A climatologically important look at liquid water distribution in low-level Arctic clouds

Remote sensing of low-level Arctic cloud cover and thermodynamics has lead to a regime identification during the melt season where cloud tops are found above the temperature inversion base. This regime is opposite to the previously-understood regime and mechanisms that support marine stratiform cloud development and persistence. Data from the IPY-supported Arctic Summer Cloud Ocean Study (ASCOS) in 2008, among additional Arctic data sets of cloud macrophysics and thermodynamics, are examined for cloud-inversion interactions. Radiative flux sensitivity tests are performed using a radiative transfer model by varying the vertical location of cloud liquid water distribution in relation to the thermodynamic structure. Optically thin clouds show an enhanced longwave radiative forcing at the surface, on the order of 0.5-2 W m-2, as cloud emissivity is enhanced by cloud liquid above the inversion.

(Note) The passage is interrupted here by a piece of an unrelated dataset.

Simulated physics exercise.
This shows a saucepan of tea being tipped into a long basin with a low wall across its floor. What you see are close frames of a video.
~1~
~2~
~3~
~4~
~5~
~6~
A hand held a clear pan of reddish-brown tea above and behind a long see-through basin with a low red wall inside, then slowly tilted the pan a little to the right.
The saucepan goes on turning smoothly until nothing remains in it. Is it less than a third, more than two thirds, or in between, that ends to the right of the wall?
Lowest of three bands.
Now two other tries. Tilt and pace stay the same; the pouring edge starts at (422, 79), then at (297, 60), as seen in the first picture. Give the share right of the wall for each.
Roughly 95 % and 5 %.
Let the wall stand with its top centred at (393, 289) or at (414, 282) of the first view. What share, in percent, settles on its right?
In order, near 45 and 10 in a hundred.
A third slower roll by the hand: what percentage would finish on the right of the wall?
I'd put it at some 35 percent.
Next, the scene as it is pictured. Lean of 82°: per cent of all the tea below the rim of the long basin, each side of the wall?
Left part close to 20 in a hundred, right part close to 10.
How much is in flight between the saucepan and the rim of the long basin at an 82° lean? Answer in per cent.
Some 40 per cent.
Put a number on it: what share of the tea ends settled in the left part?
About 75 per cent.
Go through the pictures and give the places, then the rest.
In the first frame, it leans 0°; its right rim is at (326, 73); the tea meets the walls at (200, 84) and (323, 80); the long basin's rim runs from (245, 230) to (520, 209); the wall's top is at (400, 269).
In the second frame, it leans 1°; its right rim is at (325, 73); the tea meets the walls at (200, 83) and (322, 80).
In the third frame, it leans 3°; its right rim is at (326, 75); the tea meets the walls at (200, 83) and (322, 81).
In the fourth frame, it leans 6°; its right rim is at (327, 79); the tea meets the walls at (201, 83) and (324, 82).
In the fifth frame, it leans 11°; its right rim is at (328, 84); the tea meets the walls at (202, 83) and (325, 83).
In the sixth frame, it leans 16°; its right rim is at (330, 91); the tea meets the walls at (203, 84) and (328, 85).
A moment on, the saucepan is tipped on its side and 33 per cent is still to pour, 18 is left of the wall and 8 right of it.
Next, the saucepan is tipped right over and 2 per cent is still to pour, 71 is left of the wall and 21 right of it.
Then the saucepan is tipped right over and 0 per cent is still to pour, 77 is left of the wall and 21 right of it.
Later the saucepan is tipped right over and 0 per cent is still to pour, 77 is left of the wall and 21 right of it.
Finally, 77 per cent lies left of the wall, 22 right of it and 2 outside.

At the top of the atmosphere (TOA), the longwave forcing from cloud liquid above the inversion can be enhanced by nearly 10 W m-2 as cloud optical thickness increases. In addition to surface and TOA forcing, longwave flux divergence is shown to cause thermodynamic anomalies within the cloud layer. These sensitivity tests suggest a significant contribution to Arctic climate via cloud liquid water distribution.